In Italia erano venuti a suonare pochissimo: una volta a Milano per pochi invitati, giornalisti soprattutto, nel 1994 in occasione dell’uscita del loro primo album per una major, Under the Table and Dreaming. Alcuni anni dopo al Festival dell’Unità di Correggio, poi più niente.

Troppo complicata e diversa la loro musica, per noi mediterranei: in America la Dave Matthews Band era invece la regina delle cosiddette jam band, quei gruppi musicali che, rifacendosi più o meno all’esperienza di gruppi storici come i Grateful Dead, facevano dell’improvvisazione pura il senso delle loro esibizioni. Show di oltre tre ore dove le canzoni sono solo un canovaccio per partire poi per jam session ardite, a base di funk, rock, folk e jazz.

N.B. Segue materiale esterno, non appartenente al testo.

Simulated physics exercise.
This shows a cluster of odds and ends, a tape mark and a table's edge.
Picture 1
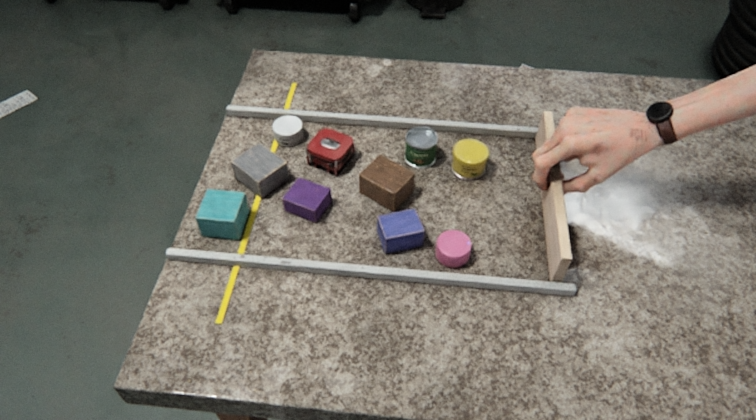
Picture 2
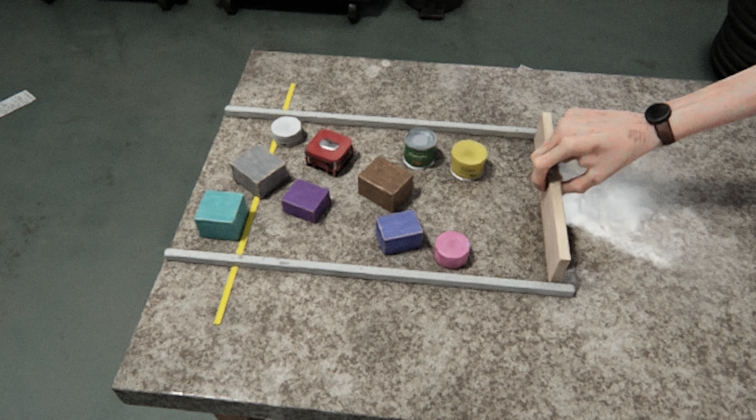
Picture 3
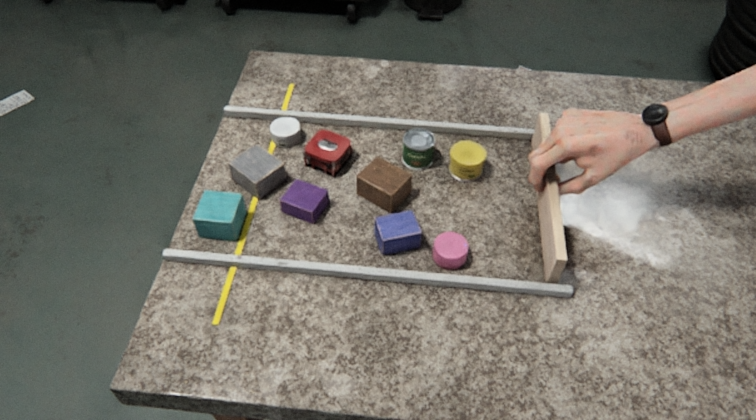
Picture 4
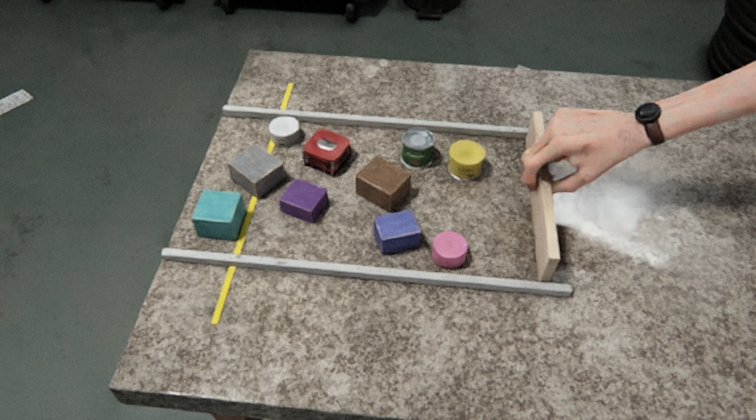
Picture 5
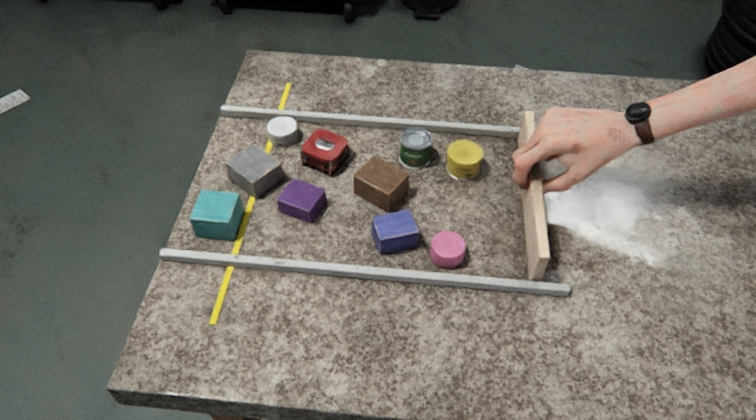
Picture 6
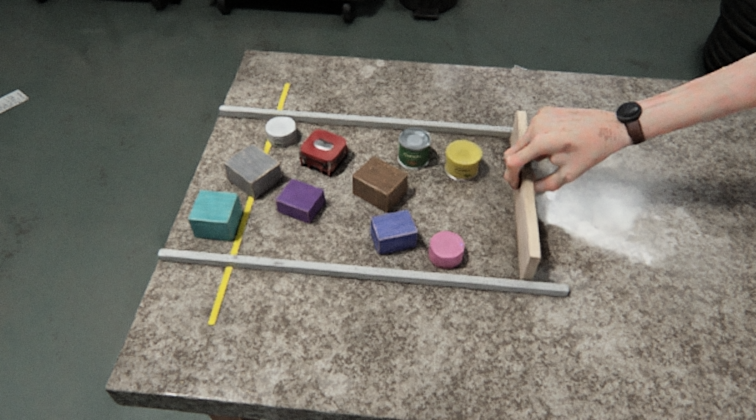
A hand slides a wooden board slightly left toward a cluster of small colourful objects.
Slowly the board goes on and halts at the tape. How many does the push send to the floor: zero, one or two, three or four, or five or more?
As it turns out, the number that fall off is one or two.
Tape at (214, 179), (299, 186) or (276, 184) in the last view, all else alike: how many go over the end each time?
Try by try, 5, 0 and 0.
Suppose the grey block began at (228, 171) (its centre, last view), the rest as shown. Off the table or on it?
The grey block drops off.
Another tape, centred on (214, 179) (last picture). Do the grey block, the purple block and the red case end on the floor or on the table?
The grey block goes over; the purple block tumbles off; the red case falls.
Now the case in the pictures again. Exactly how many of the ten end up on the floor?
It comes to 1.
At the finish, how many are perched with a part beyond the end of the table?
Overhanging: 3.
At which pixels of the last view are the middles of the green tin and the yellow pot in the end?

Dopo un concerto di grande successo la scorsa estate a Lucca, adesso qualcosa si è sbloccato anche qui da noi e la DMB è tornata per ben tre esibizioni, tra cui quella tenuta lunedì 22 in un gremito Palasharp a Milano: band composta da un batterista a dir poco energico, Carter Beauford, vera spina dorsale della band con una batteria esagerata per numero di tamburi (spesso usava il doppio pedale).



 

Il bassista, look anni 80 (sarà un caso? A volte gli arrangiamenti di DMB suonano fine anni 80… un po’ datati, insomma), molto bravo ma con un suono impastato forse per il noto effetto Palasharp, ovvero pessima acustica. Il chitarrista è notevole ma costretto, soprattutto nella prima parte del concerto, a riff che lo limitano parecchio. Nella prima parte dello show appare un po’ sottotono anche il violinista Boyd Tinsley.

 

Sul palco anche una sezione fiati in stile molto New Orleans. Sono guidati dal carismatico leader Dave Matthews, voce che ricorda quella di Sting, autore principe di tutte le composizioni del gruppo, che si limita a una chitarra ritmica molto sincopata e ritmica.